Company and the Best Group Terminate Contemplated Merger Agreement


SUN VALLEY, Calif., May 26, 2005 (PRIMEZONE) -- Flamemaster Corporation (Pink Sheets:FAME) announced today that it has filed a Certification and notice on Form 15 with the SEC today in order to terminate registration of its common stock and suspend the filing of current and periodic reports with the SEC. The Company expects the deregistration to become effective in 90 days after the filing with the SEC.

"After careful consideration, our Board of Directors decided to take this action because we believe that the disadvantages of continuing as a fully reporting public company far outweigh the advantages," stated Joseph Mazin, the Company's CEO.

Some of the reasons in reaching this decision were the substantial increase in costs and expenses that the Company would have to incur. Particularly in complying with the Sarbanes-Oxley Act of 2002, especially with Section 404 of that act. Additionally, the ongoing costs and expenses, both direct and indirect associated with the preparation of filing the Company's periodic reports with the SEC, and the need to use available resources in its business rather than to comply with regulatory requirements of being registered. In addition to the significant time and cost savings resulting from deregistration, this action is intended to allow the Company's management to focus its attention on Flamemaster's core business.

As previously announced in a press release dated May 13, 2005, Flamemaster and The Best Group rescinded the acquisition of Best by Flamemaster and the issuance of non-voting convertible preferred. The Company and Best have also terminated discussions and intent to enter into a revised agreement.

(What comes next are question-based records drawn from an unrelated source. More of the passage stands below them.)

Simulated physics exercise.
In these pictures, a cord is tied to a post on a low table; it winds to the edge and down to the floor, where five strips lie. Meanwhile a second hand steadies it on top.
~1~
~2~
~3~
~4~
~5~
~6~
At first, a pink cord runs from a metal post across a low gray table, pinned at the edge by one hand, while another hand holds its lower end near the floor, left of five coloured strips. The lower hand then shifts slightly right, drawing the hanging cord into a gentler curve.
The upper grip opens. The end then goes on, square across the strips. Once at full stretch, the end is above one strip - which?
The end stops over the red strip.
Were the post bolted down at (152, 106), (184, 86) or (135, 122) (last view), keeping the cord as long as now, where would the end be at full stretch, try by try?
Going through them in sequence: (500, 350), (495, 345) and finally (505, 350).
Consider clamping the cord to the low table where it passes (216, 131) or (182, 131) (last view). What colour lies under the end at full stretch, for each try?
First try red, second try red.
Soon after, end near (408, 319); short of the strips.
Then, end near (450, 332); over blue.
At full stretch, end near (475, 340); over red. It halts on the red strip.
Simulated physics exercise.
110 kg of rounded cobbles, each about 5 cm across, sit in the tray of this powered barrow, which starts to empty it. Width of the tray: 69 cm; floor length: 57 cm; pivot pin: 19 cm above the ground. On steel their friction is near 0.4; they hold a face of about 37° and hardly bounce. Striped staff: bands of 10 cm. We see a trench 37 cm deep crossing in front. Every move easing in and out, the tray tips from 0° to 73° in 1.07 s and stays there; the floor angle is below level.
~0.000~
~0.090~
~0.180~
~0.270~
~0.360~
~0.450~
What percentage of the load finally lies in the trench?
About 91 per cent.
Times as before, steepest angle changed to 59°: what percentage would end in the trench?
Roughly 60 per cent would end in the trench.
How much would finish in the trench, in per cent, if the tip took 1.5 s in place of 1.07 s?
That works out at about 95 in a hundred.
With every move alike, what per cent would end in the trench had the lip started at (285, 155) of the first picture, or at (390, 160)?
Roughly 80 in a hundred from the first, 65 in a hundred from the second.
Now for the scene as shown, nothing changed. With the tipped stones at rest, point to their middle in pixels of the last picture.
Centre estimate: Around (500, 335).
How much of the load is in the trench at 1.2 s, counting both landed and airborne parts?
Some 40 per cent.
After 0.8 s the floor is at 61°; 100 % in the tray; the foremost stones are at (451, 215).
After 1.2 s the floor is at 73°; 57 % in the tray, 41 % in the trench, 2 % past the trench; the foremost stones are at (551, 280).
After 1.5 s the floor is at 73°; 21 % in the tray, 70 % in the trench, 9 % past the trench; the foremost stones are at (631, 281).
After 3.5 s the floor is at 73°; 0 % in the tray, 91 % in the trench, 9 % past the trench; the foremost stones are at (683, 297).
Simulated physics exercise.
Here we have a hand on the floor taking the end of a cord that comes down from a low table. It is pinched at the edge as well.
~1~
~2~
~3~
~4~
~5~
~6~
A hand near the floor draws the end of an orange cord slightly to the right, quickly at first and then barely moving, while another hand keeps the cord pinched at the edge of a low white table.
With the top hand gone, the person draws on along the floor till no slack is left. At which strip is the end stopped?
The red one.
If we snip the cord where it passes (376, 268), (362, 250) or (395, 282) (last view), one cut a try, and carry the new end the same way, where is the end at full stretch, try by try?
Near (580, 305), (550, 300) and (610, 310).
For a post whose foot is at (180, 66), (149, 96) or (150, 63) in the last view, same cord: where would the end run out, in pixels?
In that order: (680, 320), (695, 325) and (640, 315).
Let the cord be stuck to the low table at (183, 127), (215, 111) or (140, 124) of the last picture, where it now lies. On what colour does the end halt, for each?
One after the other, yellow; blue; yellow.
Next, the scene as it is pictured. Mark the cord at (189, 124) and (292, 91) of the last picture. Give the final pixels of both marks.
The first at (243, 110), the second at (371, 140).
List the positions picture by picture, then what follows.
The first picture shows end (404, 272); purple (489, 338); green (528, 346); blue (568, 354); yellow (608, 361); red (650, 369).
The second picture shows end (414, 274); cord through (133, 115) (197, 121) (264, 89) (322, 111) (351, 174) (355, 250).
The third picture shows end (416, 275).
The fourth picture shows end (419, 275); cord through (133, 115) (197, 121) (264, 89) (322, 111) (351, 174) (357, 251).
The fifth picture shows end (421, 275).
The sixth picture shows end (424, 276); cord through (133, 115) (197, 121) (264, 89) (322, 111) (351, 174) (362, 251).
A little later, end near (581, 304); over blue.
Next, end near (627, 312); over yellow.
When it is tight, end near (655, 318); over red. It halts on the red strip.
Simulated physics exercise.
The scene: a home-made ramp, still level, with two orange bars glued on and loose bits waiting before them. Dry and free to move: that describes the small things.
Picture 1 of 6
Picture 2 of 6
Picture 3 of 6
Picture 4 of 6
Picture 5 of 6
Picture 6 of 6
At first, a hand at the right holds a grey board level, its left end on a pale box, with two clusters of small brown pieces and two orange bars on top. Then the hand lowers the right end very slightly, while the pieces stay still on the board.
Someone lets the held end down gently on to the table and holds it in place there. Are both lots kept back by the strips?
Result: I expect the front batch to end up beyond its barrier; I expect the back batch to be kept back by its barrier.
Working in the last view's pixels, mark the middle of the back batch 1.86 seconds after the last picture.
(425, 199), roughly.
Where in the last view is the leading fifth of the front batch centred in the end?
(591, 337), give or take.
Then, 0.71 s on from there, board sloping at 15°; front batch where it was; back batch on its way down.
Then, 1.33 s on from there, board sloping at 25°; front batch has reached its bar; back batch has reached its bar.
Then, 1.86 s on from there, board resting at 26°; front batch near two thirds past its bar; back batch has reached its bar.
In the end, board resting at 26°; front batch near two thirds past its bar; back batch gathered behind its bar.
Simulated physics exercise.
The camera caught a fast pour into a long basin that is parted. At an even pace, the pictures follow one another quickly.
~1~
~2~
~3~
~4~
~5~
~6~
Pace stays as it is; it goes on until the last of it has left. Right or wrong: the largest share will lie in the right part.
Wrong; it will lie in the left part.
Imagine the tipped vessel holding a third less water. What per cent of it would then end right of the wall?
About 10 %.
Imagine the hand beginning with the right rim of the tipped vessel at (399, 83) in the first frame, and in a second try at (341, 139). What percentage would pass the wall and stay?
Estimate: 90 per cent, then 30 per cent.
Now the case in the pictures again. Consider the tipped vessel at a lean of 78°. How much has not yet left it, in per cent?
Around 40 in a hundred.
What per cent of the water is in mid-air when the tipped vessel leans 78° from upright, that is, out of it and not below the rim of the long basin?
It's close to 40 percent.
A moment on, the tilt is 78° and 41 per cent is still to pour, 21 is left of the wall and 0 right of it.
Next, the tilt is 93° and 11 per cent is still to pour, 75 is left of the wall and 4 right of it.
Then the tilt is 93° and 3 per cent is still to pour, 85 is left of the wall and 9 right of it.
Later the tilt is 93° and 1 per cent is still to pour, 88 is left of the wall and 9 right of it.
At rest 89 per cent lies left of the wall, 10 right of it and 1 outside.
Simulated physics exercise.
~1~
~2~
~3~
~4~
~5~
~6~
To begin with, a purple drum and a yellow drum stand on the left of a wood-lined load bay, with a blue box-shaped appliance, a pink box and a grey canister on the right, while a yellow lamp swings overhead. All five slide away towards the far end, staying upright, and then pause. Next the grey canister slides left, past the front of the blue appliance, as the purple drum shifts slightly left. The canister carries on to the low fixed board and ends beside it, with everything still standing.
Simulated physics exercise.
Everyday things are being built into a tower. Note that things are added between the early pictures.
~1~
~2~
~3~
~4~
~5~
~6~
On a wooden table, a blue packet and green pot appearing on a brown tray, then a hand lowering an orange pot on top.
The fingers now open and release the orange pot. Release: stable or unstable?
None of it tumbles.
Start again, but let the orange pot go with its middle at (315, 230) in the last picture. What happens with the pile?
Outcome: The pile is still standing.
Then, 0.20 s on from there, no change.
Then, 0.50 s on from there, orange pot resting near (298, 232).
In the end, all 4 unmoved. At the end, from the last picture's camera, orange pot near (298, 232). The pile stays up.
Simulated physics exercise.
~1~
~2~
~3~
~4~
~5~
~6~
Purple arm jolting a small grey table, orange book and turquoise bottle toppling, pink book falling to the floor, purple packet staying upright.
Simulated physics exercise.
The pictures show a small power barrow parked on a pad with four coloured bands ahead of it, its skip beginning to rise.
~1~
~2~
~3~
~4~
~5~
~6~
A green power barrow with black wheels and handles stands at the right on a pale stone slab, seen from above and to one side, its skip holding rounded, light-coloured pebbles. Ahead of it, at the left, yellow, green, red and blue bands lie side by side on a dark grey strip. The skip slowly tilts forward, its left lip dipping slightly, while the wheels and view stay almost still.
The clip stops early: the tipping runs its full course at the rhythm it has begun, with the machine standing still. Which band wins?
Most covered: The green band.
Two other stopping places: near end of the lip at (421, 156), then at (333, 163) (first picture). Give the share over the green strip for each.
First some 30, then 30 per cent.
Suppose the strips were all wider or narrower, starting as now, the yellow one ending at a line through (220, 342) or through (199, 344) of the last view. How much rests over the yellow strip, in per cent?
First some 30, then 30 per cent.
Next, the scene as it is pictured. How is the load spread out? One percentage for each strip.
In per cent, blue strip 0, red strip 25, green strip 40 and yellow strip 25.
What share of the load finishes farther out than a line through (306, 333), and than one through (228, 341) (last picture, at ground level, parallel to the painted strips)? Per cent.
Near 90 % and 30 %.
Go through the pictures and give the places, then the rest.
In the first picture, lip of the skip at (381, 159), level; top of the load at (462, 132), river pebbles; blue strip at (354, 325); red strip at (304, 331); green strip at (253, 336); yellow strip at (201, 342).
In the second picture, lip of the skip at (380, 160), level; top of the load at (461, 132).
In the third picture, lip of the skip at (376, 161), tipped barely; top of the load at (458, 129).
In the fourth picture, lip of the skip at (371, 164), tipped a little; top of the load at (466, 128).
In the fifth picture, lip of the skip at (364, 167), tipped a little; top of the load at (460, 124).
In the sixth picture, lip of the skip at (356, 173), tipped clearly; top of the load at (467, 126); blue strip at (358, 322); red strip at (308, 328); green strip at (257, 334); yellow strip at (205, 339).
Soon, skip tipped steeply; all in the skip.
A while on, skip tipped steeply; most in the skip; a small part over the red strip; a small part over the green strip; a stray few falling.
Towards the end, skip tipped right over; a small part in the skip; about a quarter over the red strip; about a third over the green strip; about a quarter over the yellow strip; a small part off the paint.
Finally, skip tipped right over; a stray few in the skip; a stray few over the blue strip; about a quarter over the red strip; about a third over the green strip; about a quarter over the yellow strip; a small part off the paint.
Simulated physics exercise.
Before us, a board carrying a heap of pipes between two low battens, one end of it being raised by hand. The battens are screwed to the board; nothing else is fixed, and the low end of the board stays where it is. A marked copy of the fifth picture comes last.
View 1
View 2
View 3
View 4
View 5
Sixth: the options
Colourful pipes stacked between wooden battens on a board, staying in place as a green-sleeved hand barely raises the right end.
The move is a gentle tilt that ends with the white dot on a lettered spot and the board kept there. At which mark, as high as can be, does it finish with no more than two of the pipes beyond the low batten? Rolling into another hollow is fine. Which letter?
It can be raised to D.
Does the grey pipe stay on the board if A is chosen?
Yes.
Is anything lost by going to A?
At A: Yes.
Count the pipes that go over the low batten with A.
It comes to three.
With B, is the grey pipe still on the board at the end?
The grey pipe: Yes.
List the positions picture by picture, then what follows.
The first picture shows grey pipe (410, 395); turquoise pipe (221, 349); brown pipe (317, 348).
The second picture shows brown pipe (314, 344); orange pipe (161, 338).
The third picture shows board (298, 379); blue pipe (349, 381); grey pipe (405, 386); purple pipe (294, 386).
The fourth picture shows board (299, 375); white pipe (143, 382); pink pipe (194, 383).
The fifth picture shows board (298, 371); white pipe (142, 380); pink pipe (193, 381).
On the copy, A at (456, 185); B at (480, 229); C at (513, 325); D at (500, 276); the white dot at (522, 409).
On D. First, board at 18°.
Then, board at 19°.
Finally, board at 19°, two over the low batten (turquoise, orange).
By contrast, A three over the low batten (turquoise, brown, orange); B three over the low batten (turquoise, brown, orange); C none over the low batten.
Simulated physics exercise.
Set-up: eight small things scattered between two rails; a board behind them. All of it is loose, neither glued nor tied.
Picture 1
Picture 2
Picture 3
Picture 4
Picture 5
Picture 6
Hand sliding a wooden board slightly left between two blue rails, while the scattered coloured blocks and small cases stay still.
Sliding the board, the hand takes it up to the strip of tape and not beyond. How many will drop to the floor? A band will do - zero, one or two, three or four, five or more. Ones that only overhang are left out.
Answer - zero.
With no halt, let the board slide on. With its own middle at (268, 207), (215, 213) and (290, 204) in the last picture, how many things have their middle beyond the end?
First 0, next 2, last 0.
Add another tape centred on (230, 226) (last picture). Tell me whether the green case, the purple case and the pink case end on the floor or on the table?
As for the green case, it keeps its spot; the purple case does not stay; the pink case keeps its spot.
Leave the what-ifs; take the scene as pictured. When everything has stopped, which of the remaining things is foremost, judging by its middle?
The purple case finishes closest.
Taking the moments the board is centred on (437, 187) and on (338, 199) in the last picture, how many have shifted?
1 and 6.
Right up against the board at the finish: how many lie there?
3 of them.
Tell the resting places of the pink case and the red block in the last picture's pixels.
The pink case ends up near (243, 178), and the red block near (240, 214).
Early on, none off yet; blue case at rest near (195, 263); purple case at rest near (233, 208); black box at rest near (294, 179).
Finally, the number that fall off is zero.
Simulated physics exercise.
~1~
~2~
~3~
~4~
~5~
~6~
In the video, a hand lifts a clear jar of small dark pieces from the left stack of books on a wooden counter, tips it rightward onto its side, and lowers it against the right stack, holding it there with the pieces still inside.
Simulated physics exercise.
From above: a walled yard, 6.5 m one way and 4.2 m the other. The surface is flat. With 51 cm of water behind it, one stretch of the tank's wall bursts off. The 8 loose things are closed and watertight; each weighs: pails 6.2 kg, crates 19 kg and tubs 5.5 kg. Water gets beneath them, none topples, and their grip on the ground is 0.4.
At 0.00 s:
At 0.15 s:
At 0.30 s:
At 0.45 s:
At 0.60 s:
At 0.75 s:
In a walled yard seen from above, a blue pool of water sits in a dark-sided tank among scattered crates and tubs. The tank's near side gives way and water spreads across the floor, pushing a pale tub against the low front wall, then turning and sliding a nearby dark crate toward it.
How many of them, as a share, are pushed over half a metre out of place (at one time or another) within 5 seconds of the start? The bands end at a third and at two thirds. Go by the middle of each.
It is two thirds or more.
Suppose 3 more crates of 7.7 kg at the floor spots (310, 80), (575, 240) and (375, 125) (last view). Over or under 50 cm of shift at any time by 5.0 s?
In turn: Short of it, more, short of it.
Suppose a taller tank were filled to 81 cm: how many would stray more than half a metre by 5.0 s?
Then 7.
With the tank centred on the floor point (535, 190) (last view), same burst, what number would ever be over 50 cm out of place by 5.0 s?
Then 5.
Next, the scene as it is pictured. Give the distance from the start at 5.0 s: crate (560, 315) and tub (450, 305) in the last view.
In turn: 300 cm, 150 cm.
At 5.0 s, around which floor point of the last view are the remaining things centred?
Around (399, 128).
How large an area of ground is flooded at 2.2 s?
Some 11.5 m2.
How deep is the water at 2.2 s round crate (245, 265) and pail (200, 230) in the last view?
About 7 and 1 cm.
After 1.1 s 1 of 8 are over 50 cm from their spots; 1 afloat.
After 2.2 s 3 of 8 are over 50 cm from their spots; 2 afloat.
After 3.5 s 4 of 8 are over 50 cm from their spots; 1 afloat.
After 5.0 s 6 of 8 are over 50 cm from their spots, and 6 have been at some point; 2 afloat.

"Safe-Harbor" Statement Under the Private Securities Litigation Reform Act of 1995

Written and oral statements made by the Company that are not historic in nature are "forward-looking statements" as defined under the Private Securities Litigation Reform Act of 1995, including statements made in this news release and in filings with Securities and Exchange Commission. Generally, the words "believe," "expect," "hope," "intend," "estimate," "anticipate," "plan," "will," "project," and similar expressions identify forward-looking statements. All statements which address operating performance, events, developments or strategies that the Company expects or anticipates in the future are forward-looking statements. Forward-looking statements involve risks and uncertainties that could cause actual results or events to differ materially from the Company's past experience or current expectations. The risks and uncertainties that may impact forward-looking statements include the following: the outcome of the Company's notification of termination of registration under the Exchange Act, uncertainty whether trading in the Company's Common Stock will continue on the Pink Sheets or any other forum after delisting and deregistration, whether the Company will realize significant savings from the termination of public reporting or successfully re-allocate management resources, and the other factors discussed in the Company's reports filed with the Securities and Exchange Administration.